There is a mounting weight of evidence that this background warming trend has a strengthening link to increasing greenhouse gas emissions Gillet 2008. Johannessen 2008 suggests 90% of the decreasing sea-ice extent is empirically “accounted for” by the increasing anthropogenic CO2 in the atmosphere, and a great deal of recent modeling work indicates or assumes a strong link Zhang 2010. There is also other evidence of anthropogenic influence on the Arctic climate from transported aerosols such as black carbon, which may exceed Methane in importance in the Arctic due to the (short lived) impact on ice and snow albedo Faluvegi 2009, Quinn 2009, Koch 2009, Huang 2010 and other pollutants, which affect cloud thermal emissivity Tietze 2010. Instrumental and ice core records show substantial decreases in sulphates and especially Black Carbon aerosols since the 1980s.

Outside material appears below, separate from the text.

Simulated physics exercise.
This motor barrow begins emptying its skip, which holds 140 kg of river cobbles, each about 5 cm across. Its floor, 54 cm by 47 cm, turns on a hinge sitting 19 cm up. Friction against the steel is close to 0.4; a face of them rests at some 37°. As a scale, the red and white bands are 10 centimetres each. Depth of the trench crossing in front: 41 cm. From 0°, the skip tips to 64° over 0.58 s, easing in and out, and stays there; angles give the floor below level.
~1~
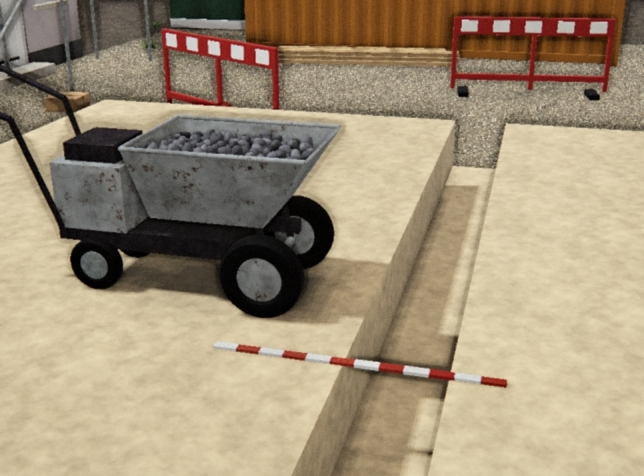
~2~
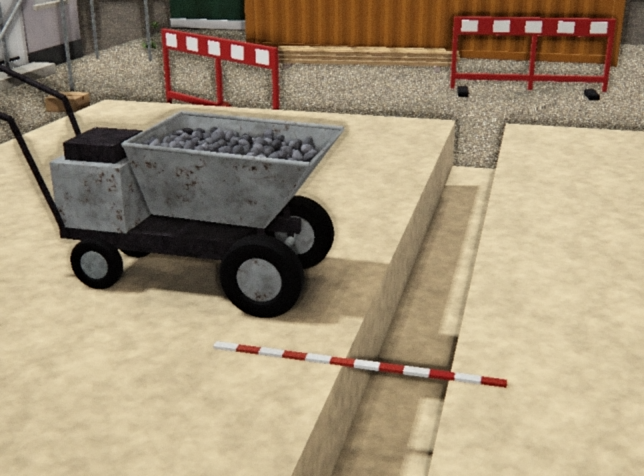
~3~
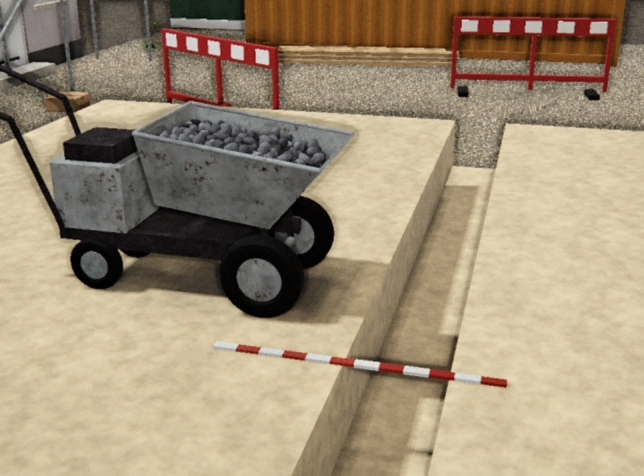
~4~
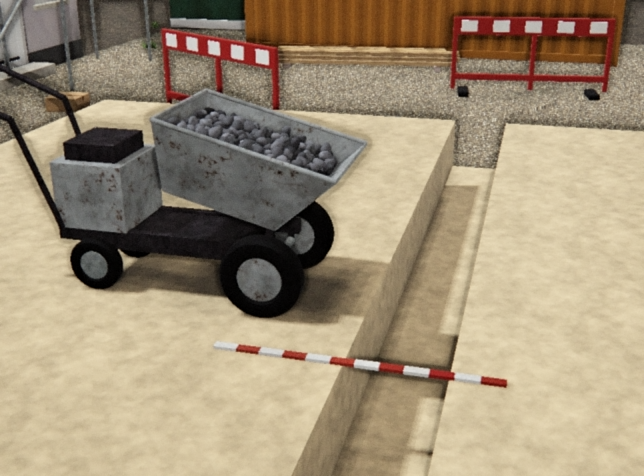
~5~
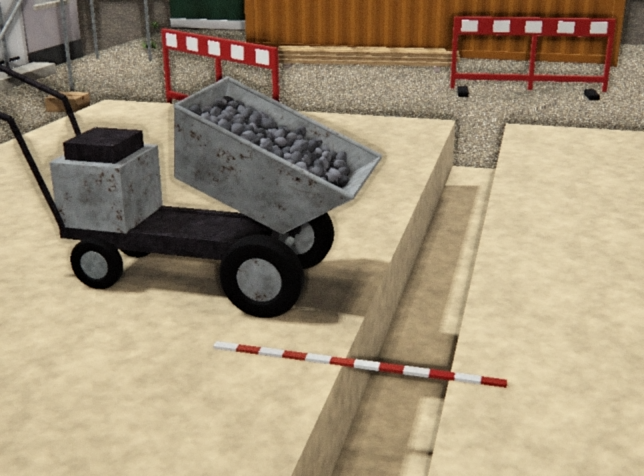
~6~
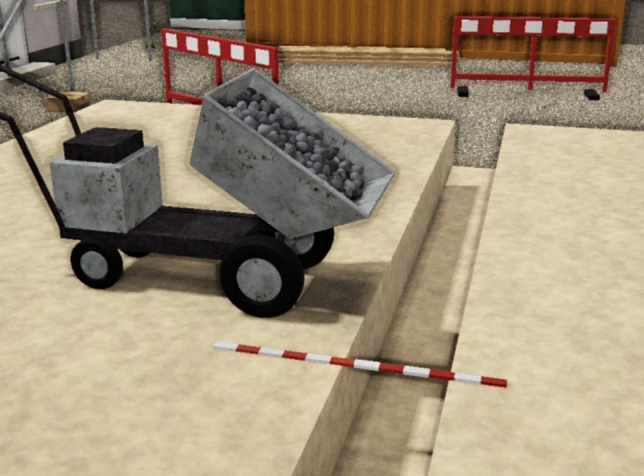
On a sandy building site, a motor barrow's cobble-filled skip tilts toward the right.
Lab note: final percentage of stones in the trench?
Approx. 51 %.
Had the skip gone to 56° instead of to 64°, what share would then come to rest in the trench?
It would be near 30 per cent.
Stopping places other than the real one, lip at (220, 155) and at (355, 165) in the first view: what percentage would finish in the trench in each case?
Near 55 and near 20 percent.
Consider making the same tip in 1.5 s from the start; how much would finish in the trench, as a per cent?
Something close to 65 per cent.
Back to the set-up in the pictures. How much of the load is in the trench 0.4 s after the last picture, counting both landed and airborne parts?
About 15 per cent by then.
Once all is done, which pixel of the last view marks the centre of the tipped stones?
Somewhere near pixel (446, 364).
Then, 0.1 s after the last picture the floor is at 53°, 100 % in the skip; the foremost stones are at (381, 228).
Then, 0.4 s after the last picture the floor is at 64°, 85 % in the skip, 15 % in the trench; the foremost stones are at (465, 303).
Then, 0.7 s after the last picture the floor is at 64°, 42 % in the skip, 28 % in the trench, 30 % past the trench; the foremost stones are at (626, 322).
Then, 2.7 s after the last picture the floor is at 64°, 19 % in the skip, 51 % in the trench, 31 % past the trench; the foremost stones are past the picture's edge.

Looking at the longer term larger picture, none of the factors examined here are truly independent of wider climate change or temperature rise. Arctic air temperature and Ocean temperature are driven by not only regional, - but through teleconnections and coupled atmospheric and oceanic transport mechanisms, global radiative forcings. Therefore it is likely that ongoing greenhouse gas driven increases in global heat content and transport will increasingly affect the Arctic climate, and based on current trends we run risks of losing the significant regulatory effect of the permanent Arctic Ice, with negative repercussions for the cold productive Arctic waters and regional ecology MacDonald 2010. Given that this process is already underway, we may well be witnessing the start of what in geological timescales would be viewed as a step function increase in atmospheric CO2, ice loss, freshwater release McPhee 2009, and permafrost melt, leading to an impulsive release of significant reservoirs of stored methane, all in a period covering a mere handful of human generations.